アスベスト除去は、費用面だけでなく法令遵守や安全性にも高い注意が必要です。費用が安すぎる業者や無資格者による施工は、健康被害や法的リスクにつながる恐れがあります。
ここでは、アスベスト除去工事を依頼する際に気をつけるべき重要なポイントを解説します。

相場よりも安すぎる業者に注意

アスベスト除去費用の相場は、工法・面積・飛散レベルによって異なりますが、相場より極端に安い見積もりを提示する業者には注意が必要です。

  • 飛散防止措置が不十分
  • 廃棄物処理を不法投棄している
  • 有資格者を使わず人件費を削減している

上記の業者に依頼すると、工事後に健康被害が発生したり、後から高額な修繕費が発生するリスクもあります。費用だけでなく、安全対策の内容や施工体制を確認しましょう。

有資格者による調査・施工が必須

アスベスト除去工事は、有資格者による調査・施工が法令で義務付けられています。2023年10月以降は、無資格者による調査・除去は違法です。

  • 建築物石綿含有建材調査者
  • 一般建築物石綿含有建材調査者
  • 石綿作業主任者(施工時)
  • アスベスト分析技術評価事業(分析者)

上記の有資格者が在籍していない業者に依頼すると、報告義務が果たせず、行政からの是正指導の対象になる可能性もあります。

無届施工による法令違反リスクに注意

アスベスト除去工事を行う際は、労働基準監督署や都道府県への届出が必要です。無届のまま施工すると、労働安全衛生法違反や大気汚染防止法違反に該当し、企業や施主が行政処分や罰則を受けるリスクがあります。

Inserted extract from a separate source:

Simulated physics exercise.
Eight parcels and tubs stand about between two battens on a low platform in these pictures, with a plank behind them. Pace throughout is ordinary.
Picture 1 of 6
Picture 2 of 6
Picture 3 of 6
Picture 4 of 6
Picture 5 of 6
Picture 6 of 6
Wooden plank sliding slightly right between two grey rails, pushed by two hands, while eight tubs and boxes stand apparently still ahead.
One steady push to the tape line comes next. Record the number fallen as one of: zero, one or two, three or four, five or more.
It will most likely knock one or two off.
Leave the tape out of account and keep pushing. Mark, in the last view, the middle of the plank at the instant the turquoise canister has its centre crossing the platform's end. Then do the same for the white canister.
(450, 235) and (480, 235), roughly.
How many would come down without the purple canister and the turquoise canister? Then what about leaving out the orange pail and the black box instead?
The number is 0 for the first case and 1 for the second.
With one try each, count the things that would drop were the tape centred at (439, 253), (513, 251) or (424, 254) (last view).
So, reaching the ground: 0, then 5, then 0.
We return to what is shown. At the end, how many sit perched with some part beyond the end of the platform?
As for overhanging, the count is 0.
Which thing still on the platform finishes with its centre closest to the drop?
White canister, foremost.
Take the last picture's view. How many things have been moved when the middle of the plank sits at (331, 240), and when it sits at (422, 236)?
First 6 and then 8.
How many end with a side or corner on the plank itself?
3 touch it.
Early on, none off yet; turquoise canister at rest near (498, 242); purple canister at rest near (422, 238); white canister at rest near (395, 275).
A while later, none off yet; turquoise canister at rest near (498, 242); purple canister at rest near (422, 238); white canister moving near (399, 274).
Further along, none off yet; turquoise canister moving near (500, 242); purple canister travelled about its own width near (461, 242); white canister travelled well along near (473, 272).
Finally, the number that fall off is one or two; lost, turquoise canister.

無届けで除去工事を実施した場合、工事の差し止めや罰金(50万円以下)が科されるケースも報告されています。費用だけでなく、法令対応の有無も必ず確認してください。

アスベスト除去費用に関するよくある質問

アスベスト除去工事を検討している方の中には、「封じ込めとの費用差は?」「どの発注方法が得か?」「見積もりに何を含めるべきか?」といった疑問を持つ方も多いでしょう。ここでは、よくある質問をわかりやすく解説します。

アスベスト除去と封じ込めの費用差は?

アスベスト対策では「除去」と「封じ込め(囲い込み)」2つの手法がありますが、どちらが費用的に有利なのかは状況次第です。

除去は根本的な解決になる一方、施工範囲や作業環境によって費用が膨らみやすい傾向があります。 一方、封じ込めは短期的なコストを抑えられることもありますが、将来的なリスク管理や建物の用途変更時に追加費用がかかる場合もあります。

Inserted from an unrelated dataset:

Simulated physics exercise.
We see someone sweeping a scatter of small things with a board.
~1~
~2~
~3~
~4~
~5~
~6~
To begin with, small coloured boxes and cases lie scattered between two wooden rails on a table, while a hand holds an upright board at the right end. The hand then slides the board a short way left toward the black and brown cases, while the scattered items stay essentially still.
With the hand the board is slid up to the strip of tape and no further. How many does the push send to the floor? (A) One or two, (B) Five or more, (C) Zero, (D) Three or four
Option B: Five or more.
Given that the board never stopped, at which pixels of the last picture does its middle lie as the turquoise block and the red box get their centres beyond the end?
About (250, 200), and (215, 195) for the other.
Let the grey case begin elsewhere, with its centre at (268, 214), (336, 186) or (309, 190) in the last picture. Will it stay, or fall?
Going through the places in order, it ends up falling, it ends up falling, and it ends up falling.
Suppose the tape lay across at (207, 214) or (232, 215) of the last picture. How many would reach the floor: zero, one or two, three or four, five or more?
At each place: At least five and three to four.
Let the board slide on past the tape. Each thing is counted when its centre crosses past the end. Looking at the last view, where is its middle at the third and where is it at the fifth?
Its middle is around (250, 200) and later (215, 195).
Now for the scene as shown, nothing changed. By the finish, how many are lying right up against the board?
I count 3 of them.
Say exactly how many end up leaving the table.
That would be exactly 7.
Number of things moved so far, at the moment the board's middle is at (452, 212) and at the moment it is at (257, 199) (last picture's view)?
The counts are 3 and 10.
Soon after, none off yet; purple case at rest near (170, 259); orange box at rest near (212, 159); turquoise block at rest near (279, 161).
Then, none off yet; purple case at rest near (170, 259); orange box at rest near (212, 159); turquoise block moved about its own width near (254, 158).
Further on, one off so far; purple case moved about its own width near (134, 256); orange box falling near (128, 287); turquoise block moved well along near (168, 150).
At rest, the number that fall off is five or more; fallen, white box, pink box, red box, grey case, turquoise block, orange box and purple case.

どちらの工法が適しているかは、建物の用途・使用年数・今後の改修予定などと併せて検討することが重要です。

分離発注と一括発注、どちらがお得?

アスベスト除去を発注する際、「分離発注(一部業務のみ外注)」と「一括発注(すべて任せる)」があります。分離発注は中間マージンを省けるため費用を抑えやすい反面、業者間の調整や管理の手間が発生するデメリットがあります。

一括発注はスムーズな進行と一元管理の安心感がある一方、費用がやや割高になるケースもあると認識して判断しましょう。

アスベスト除去後の処理費用も含めて見積もるべき?

アスベスト除去にかかる総費用を正確に把握するには、処分費や養生費・運搬費などの関連費用も含めて見積もることが重要です。表面上の除去工事費だけに注目すると、後から追加費用が発生し、予算オーバーになることもあります。

特に、産業廃棄物処理・保管・飛散防止措置の有無など、実務上必要な工程を網羅した見積書かどうかを確認しましょう。

まとめ

アスベスト除去費用は、建材の種類や飛散レベル、建物の構造、施工方法によって大きく差が出るため、単純な一律費用では判断できません。また、処分費用や養生費などの追加コストも発生するため、見積りの内訳確認は必須です。

さらに、2023年以降は法改正により無資格者による調査・施工や無届工事が違法となり、重い罰則が科される場合もあります。費用を抑えたい場合は、補助金の活用や信頼できる業者への相見積もりが有効です。

将来的な健康リスクや法的トラブルを回避するためにも、専門家に相談しながら計画を進めましょう。